Differences Augmented Reality and Virtual Reality

Although they both offer an intensely powerful experience, VR and AR are fairly different, when it comes to their core. VR is thoroughly immersive and can be achieved purely via use of a headset. A person using VR is transported to another world whether it’s a property in Washington DC or Miami Beach.

With AR, things are more diverse.

AR can be built out as apps for cellphones and tablets, or by using professional devices such as the Microsoft HoloLens, the first self-contained, holographic computer that enables users to engage with digital content and interact with holograms within the physical world.

So, while VR can paint an entirely different picture of our current reality, AR can add to it and enhance it dramatically. By adding something that is only virtually there AR offers a sense of meaning, as it allows the end user to interact with objects, for a purpose.

Upcoming Augmented Reality Device

Joining the AR mix sometime in 2018 is the Magic Leap One: Creator Edition – a mountable computer that combines Magic Leap’s Digital Lightfield technology –which accommodates multiple focal points so one is able to see holograms at a variety of distances – machine learning and visual perception. The product is geared toward the creator community, namely developers and the entertainment industry that would use it to create content.

Several prominent players in the entertainment industry have been linked to Magic Leap. Warner Bros. is an early investor, so odds are the studio is to utilize it in some shape or form.
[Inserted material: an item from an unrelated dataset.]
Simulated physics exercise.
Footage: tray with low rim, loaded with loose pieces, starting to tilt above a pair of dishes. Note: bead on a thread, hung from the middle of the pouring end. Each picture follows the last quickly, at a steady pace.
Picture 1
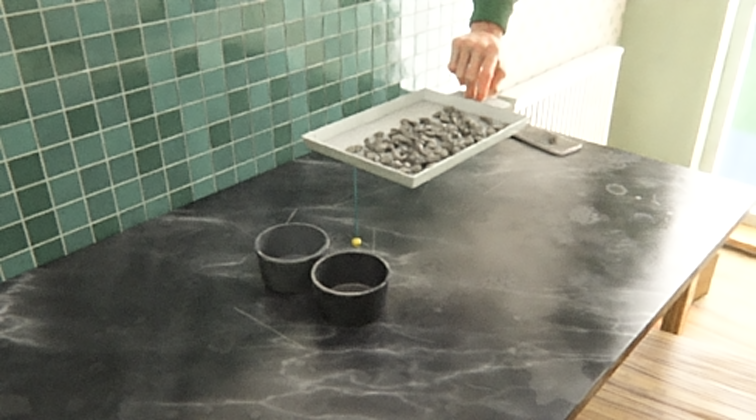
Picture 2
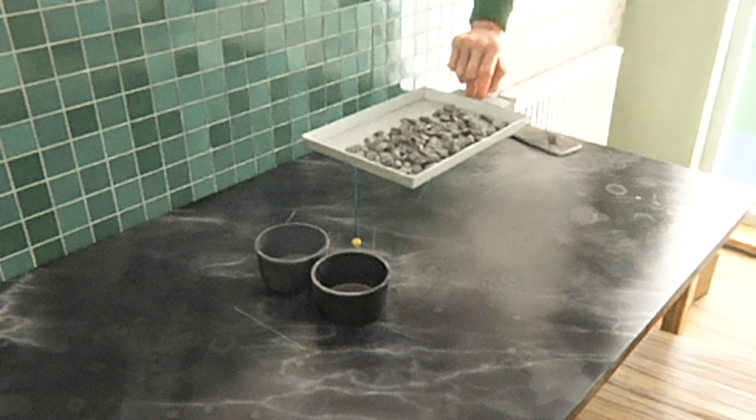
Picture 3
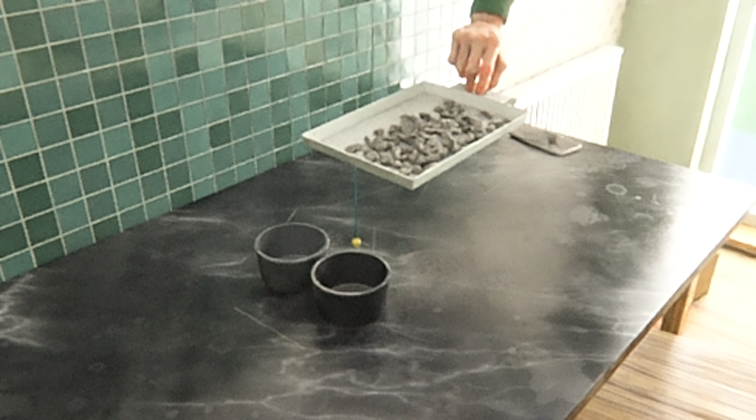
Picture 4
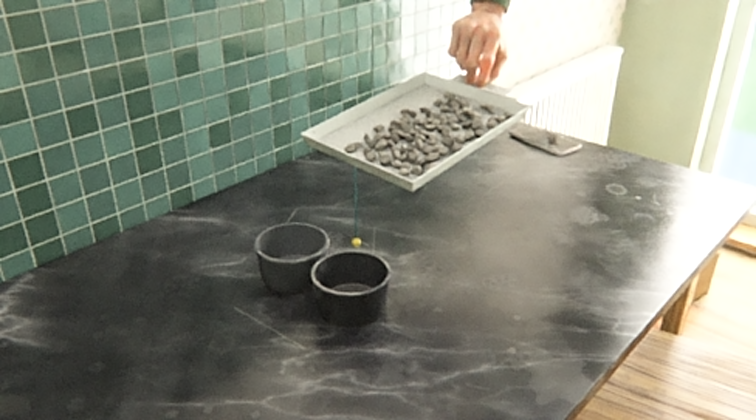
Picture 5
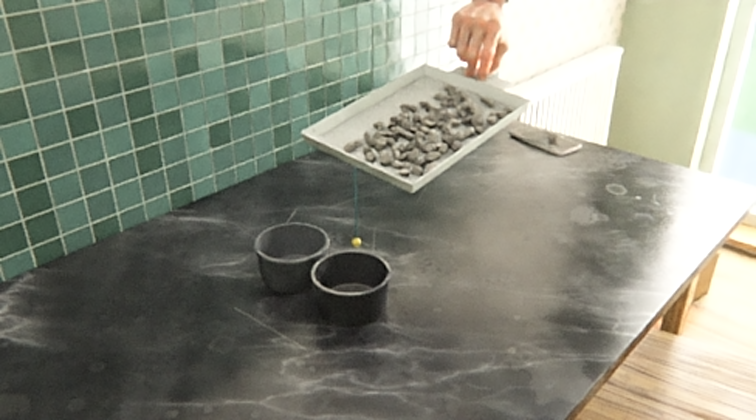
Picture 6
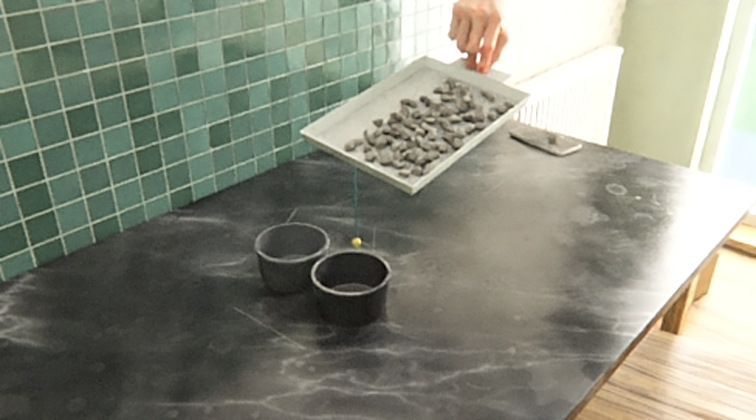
On a dark marbled counter, a hand slowly tilts a tray of gravel above two dishes.
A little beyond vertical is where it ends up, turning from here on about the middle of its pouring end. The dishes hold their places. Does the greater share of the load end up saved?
No.
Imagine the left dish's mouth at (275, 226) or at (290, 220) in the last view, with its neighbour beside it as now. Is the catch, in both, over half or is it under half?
Result, first place: Not as much as half; second place: Not as much as half.
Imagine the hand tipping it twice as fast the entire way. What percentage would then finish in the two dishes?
Estimate: Around 20%.
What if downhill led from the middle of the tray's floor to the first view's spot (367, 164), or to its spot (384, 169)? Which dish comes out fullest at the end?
Taking them in order: Right side, followed by right side.
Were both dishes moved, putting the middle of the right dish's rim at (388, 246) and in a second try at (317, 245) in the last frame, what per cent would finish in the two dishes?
It comes to near 0 per cent the first time and near 0 per cent the second time.
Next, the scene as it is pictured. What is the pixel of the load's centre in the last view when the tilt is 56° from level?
Somewhere about (412, 152).
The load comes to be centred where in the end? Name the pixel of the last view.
Last view, resting centre - approx. (395, 323).
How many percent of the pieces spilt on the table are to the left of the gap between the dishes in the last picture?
It works out to some 0 per cent.
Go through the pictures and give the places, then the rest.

Not surprisingly, Lucasfilm is also highly interested in using Magic Leap’s promising tools, as it has been reported that it will be partnering with the company in creating Star Wars-related content.

Real estate professionals are sure to be an interested target group and the advances in AR technology, both announced and those still not revealed to the public, project a visionary future that is nothing short of spectacular.